Michael O'Leary on cloud nine as Ryanair's profits hit £398m

Budget airline Ryanair has smashed targets with record pre-tax profits in the second quarter, up 23% on last year.

by Rebecca Burn-Callander
Last Updated: 19 Aug 2013

We hope Ryanair's chief financial officer Howard Millar danced a little jig when he downed his calculator and realised profits were up over £70m on last year. Yet again, Ryanair has outstripped market expectations. O'Leary has now revised his annual profit forecasts up 10% telling the Today programme this morning that, hell with the recession, he plans to double the size of the airline over the next decade.

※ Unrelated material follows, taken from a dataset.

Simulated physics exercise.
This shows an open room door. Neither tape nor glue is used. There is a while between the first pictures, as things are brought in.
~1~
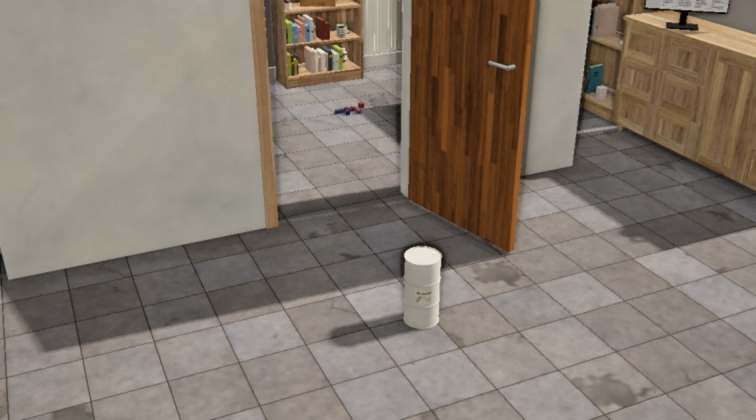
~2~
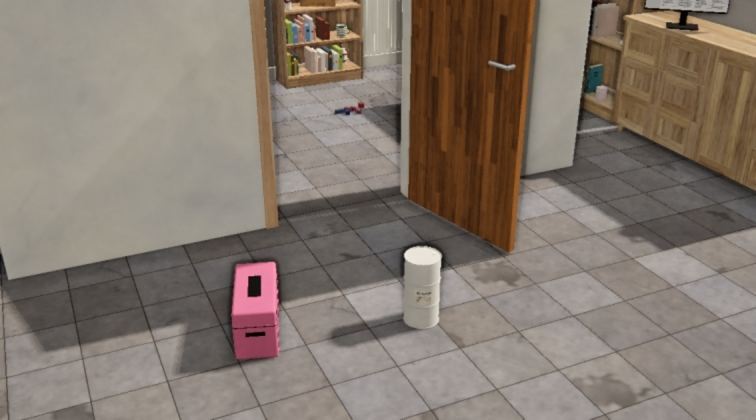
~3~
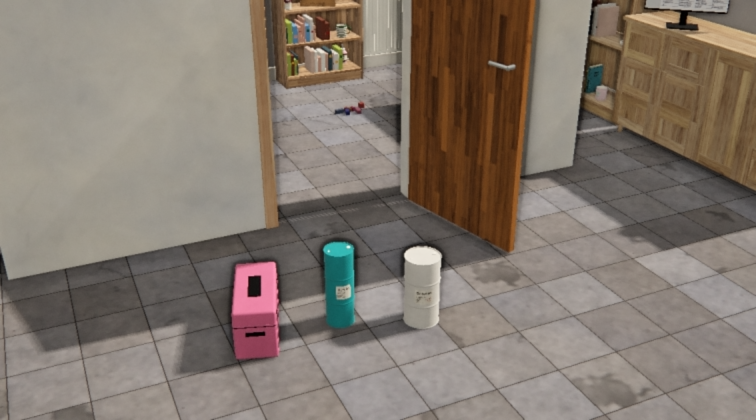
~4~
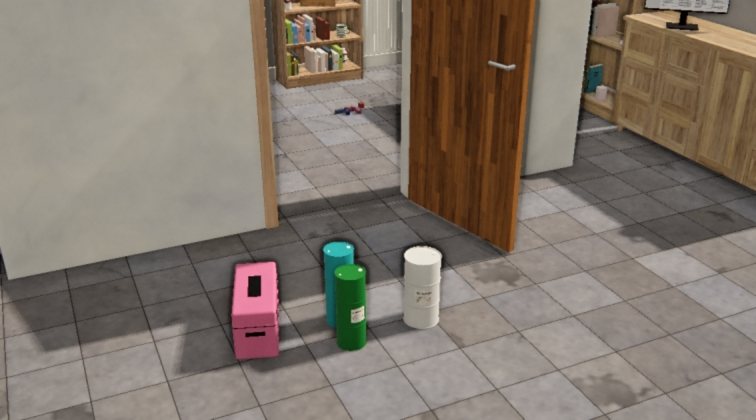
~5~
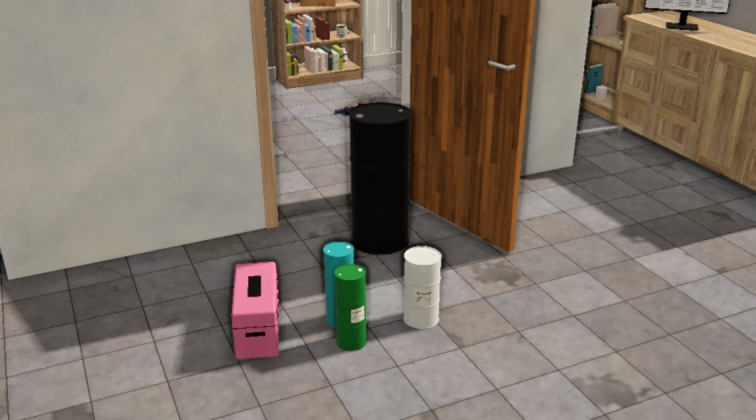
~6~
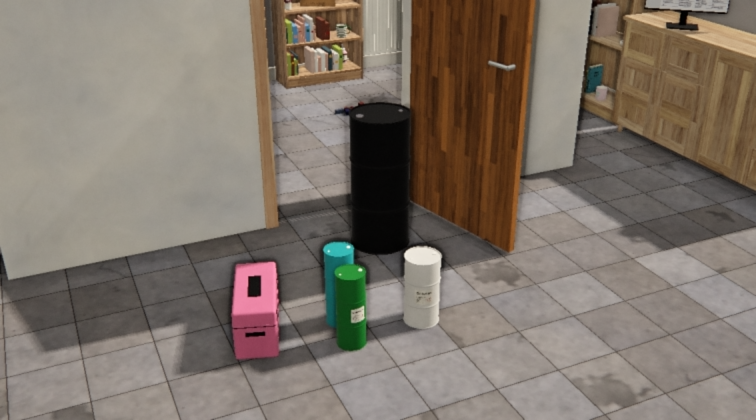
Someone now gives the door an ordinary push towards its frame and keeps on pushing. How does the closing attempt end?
The door does not make it to the frame.
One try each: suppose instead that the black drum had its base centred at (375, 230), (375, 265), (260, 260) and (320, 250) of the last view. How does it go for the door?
It gets caught first, gets caught second, ends up closed third and gets caught fourth.
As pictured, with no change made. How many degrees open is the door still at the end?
It comes to about 65°.
Then, 0.40 s on from there, door at 96°.
Then, 0.70 s on from there, door at 79°.
Then, 0.90 s on from there, door at 66°.
In the end, door at 64°; all 5 unmoved. At the end, from the last picture's camera, black drum near (378, 179).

Despite the spiralling cost of fuel and falling consumer confidence, Ryanair has managed to increase revenues per customer and achieve robust growth. It's not hard to see how: between 'boarding pass reprint' fees, luggage charges, hefty currency conversion rates and additional costs for paying by credit or debit card, the airline is in danger of losing its 'budget' moniker. Whole websites have been created to help hapless passengers avoid paying up to £2,500 extra (based on a family of six) in hidden fees.

Those extortionate paninis and 'sorry, your hand-luggage is the wrong shape' penalties have really paid off. 'Ryanair's balance sheet remains one of the strongest in the industry with €3.1bn in cash despite returning €931m to shareholders over the past three years,' announced O'Leary today. But don't expect any freebies on your next trip to Mallorca to thank you for your loyalty and frequent flights. Instead, Ryanair's parsimonious CEO is grounding up to 80 aircraft over the winter to cut on fuel expenditure.

Despite our jibes, Ryanair remains one of the cheapest ways to fly. While the Ryanair tagline 'the world's favourite airline' may be over-egging the pudding somwhat, there's little doubt that the firm will post bumper results in the next quarter, reduced fleet or no, with cash-strapped passengers jetting off to warmer climes in a daze of neon yellow and royal blue.